Un silence de monastère dans un open space est donc un très mauvais signe. Limitez les e-mails et l’utilisation des plateformes collaboratives au stricte nécessaire et pour le reste parlez à la personne en vrai. Rien n’est plus efficace qu’une conversation en face à face.

En tant que manager, vous devez retourner sur le terrain, au cœur de l’action et auprès des collaborateurs. Leur donner l’attention dont ils ont besoin et qu’ils méritent. Montrez-vous accessible en prenant le temps de parler à vos collaborateurs. Ne dites pas simplement qu’au besoin votre porte est ouverte. Planifiez des entretiens individuels à des dates précises pour pouvoir discuter avec vos collaborateurs de tout et de rien. La première chose qu’un être humain cherche au travail est de la reconnaissance en tant qu’être humain. Offrez-lui l’espace de parole dont il a besoin, cette chance d’avoir un manager reconnaissant et humain.

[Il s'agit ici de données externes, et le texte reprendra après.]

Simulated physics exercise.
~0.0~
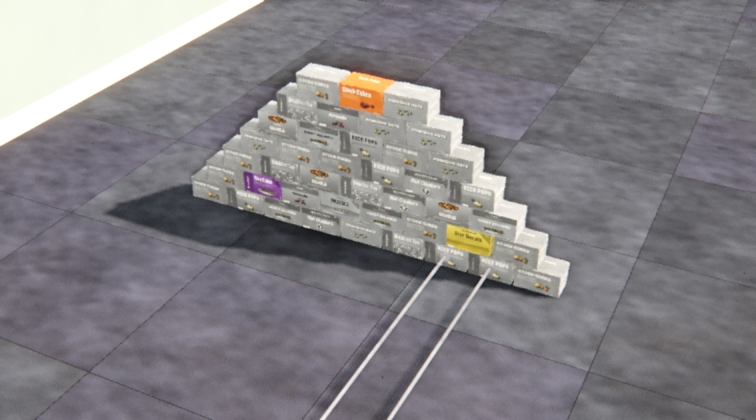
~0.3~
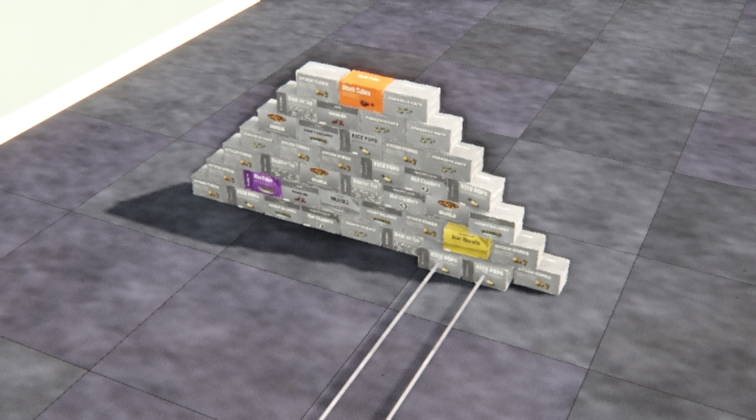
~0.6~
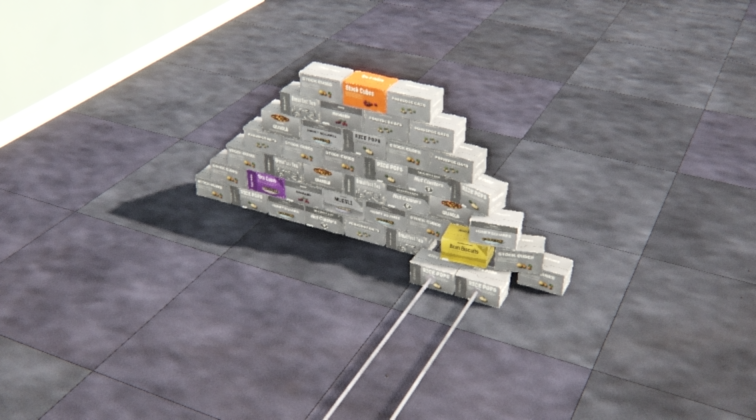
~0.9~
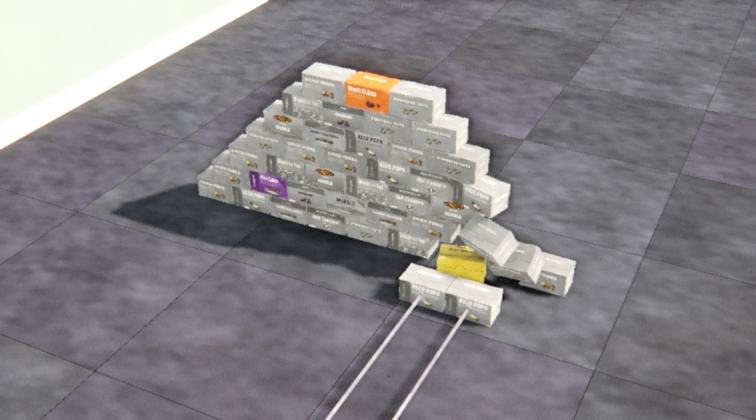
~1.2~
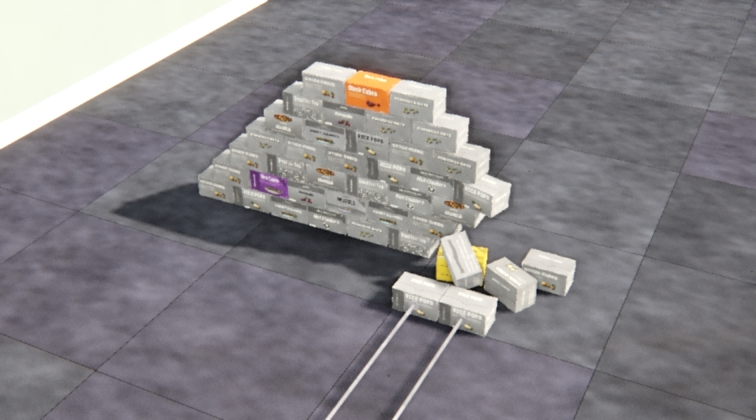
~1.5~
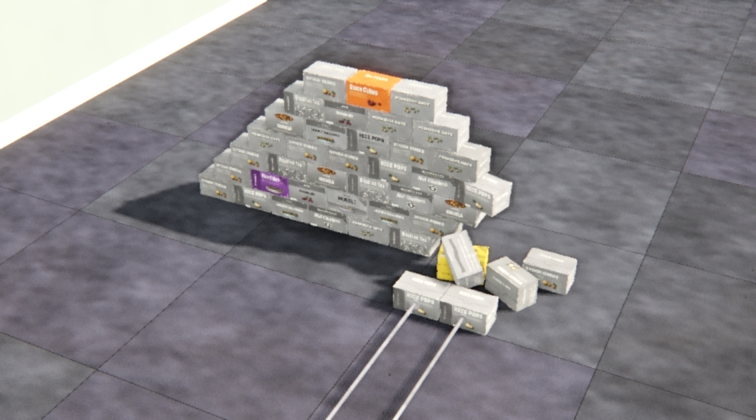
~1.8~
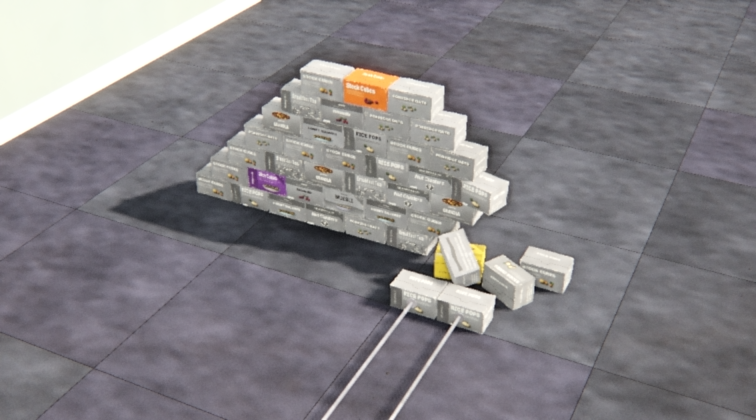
The clip opens on a stepped wall of pale packets standing on a dark tiled floor, with an orange one at the top, a purple one low on the left and a yellow one near the lower right. Two thin rods draw a neighbouring pair out of the bottom row, toward the lower left. The yellow packet above sinks and tips, and a few pale packets beside it slide and tumble. The pair stops clear of the wall. At the end the yellow packet lies on its side among the fallen ones, while the orange and purple packets remain in place.
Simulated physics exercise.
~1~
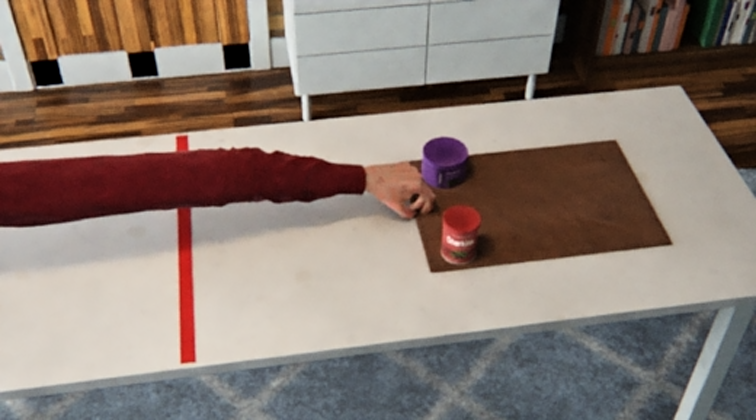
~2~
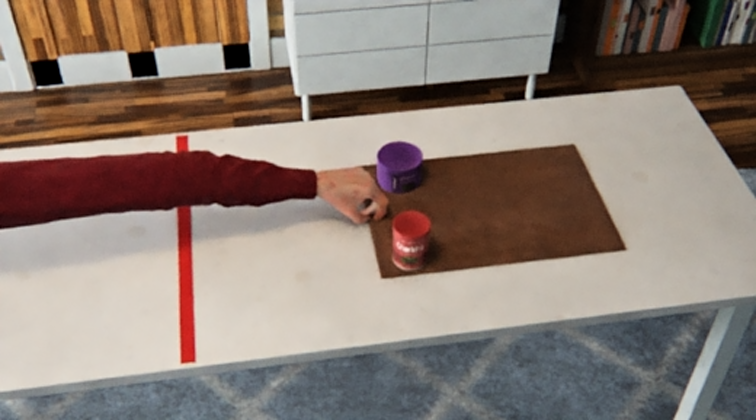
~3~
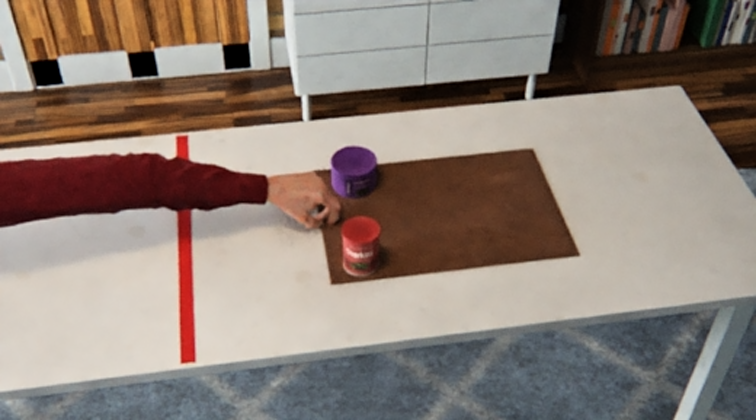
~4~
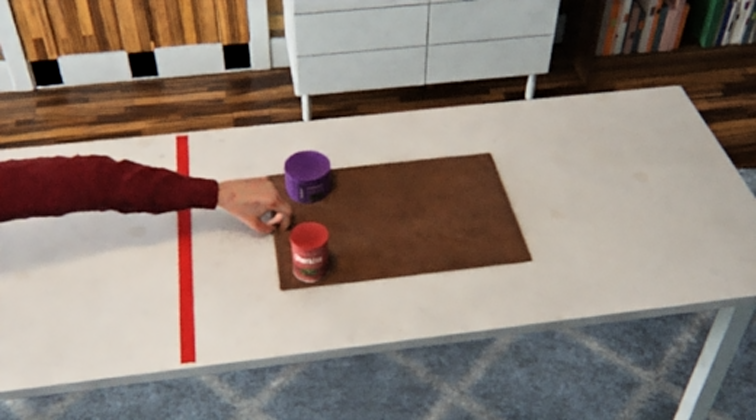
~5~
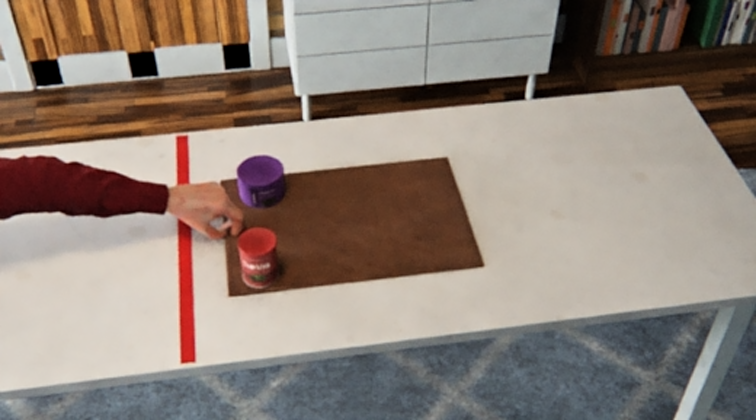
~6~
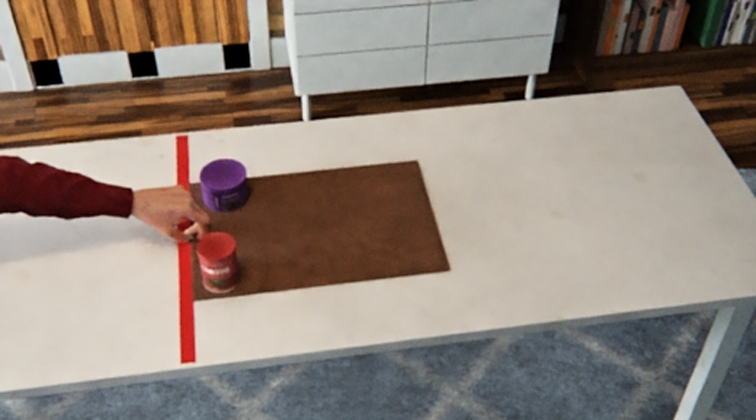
The video shows a hand in a dark red sleeve drawing a brown place mat leftward across a white table, carrying a red tin and a purple tub, until its edge reaches a strip of red tape, with both containers still upright on the mat.
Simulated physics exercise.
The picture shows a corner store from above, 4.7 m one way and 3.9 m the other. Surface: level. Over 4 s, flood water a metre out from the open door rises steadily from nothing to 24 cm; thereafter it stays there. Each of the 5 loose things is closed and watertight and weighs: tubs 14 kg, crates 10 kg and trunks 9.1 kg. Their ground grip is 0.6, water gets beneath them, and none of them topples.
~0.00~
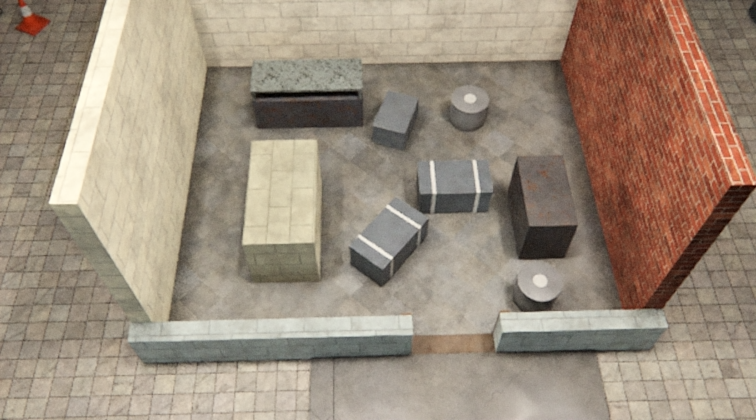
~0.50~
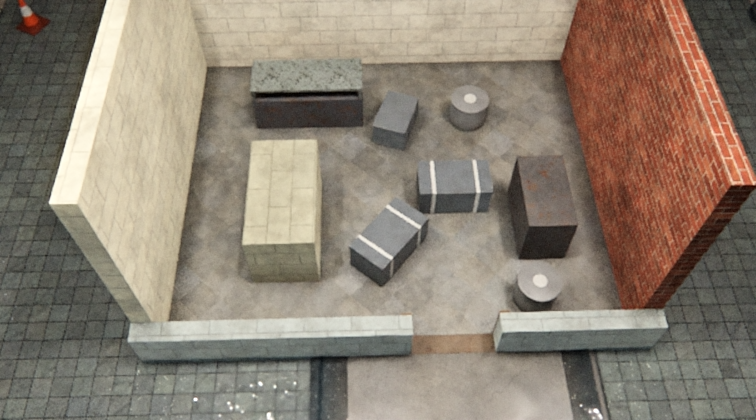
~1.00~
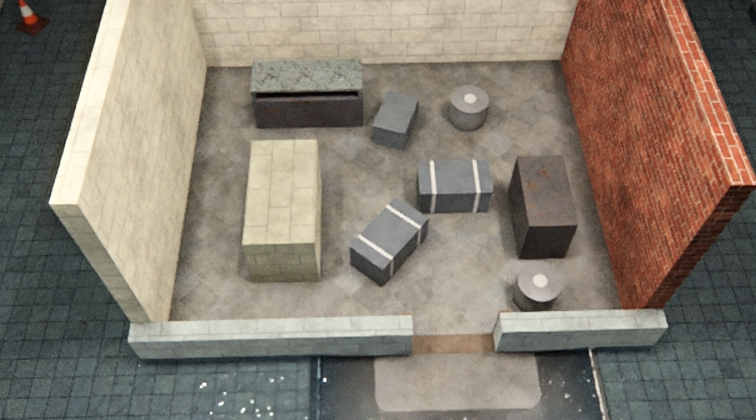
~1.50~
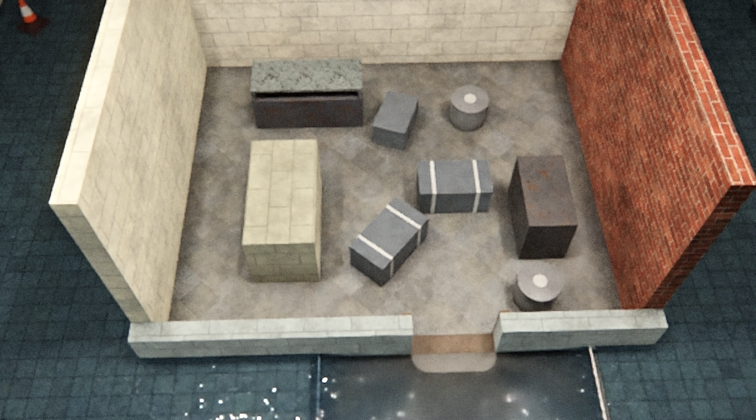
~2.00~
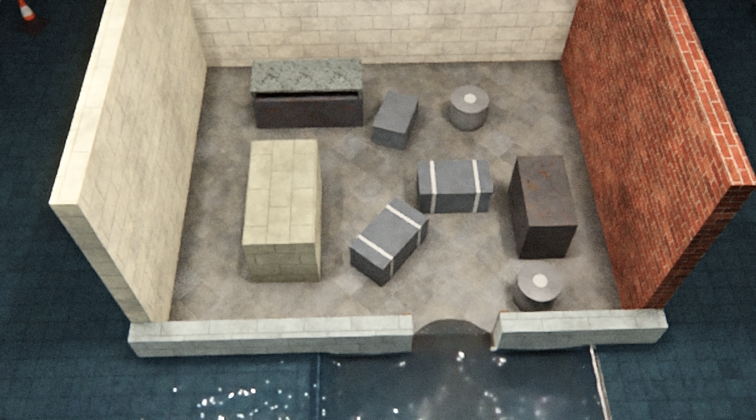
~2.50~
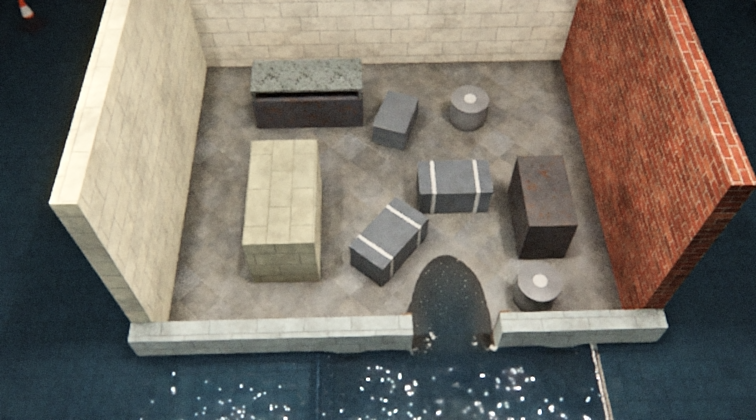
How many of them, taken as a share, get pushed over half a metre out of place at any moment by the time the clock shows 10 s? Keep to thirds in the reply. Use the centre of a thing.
My answer: Two thirds or more.
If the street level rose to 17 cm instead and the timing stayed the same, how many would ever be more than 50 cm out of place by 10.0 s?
3.
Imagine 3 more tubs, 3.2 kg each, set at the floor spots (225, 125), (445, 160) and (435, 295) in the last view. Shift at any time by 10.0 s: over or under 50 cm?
The three, in order: Smaller shift, larger, larger.
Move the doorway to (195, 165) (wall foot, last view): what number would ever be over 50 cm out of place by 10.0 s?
Then 2 of them would.
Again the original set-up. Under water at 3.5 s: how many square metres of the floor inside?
Close to 2.5 m2, I'd say.
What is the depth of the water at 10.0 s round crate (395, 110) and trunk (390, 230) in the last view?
Close to 8 and 4 centimetres.
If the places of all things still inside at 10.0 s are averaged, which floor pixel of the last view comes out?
Mean floor pixel: About (396, 151).
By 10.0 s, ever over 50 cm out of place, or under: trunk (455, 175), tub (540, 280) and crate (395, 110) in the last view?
In that order: Above the mark, below the mark, above the mark.
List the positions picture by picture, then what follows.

Ouvrez-vous et parlez honnêtement et en vérité de ce que vous pensez et de vos impressions et émotions. Ce n’est pas intuitif, cela sera difficile au début, ce n’est pas ce que l’on vous a appris. Si vous exprimez les choses importantes avec vérité et sincérité vous instaurerez une culture positive du dialogue dans votre équipe.

Érigez et consolidez un pont de communication : un travail quotidien

Imaginez que vous êtes le log d’un fleuve, sur une rive et que vous voulez échanger avec la personne sur l’autre rive. Comment faire ? Tout simplement avec un « bonjour, comment allez-vous ? » pour démarrer la discussion ! Vous avez créé un lien. Cependant, ce lien n’est pas suffisamment solide pour collaborer. Pourquoi devez-vous construire une structure plus solide ? Parce qu’il arrive qu’un manager doit dire des choses importantes, parfois pas faciles à dire, voire très difficiles à dire. Se contenter d’une liane pour transmettre des messages lourds serait risqué. Pour renforcer votre pont de communication, il existe un seul moyen : écouter et échanger ! Intéressez-vous vraiment à l’autre, pas de manière « politique ». Soyez authentique dans votre rôle de manager. Cherchez les besoins, les attentes des collaborateurs. Dites ce que vous ressentez, ce que vous pensez, la vérité et faites autrement.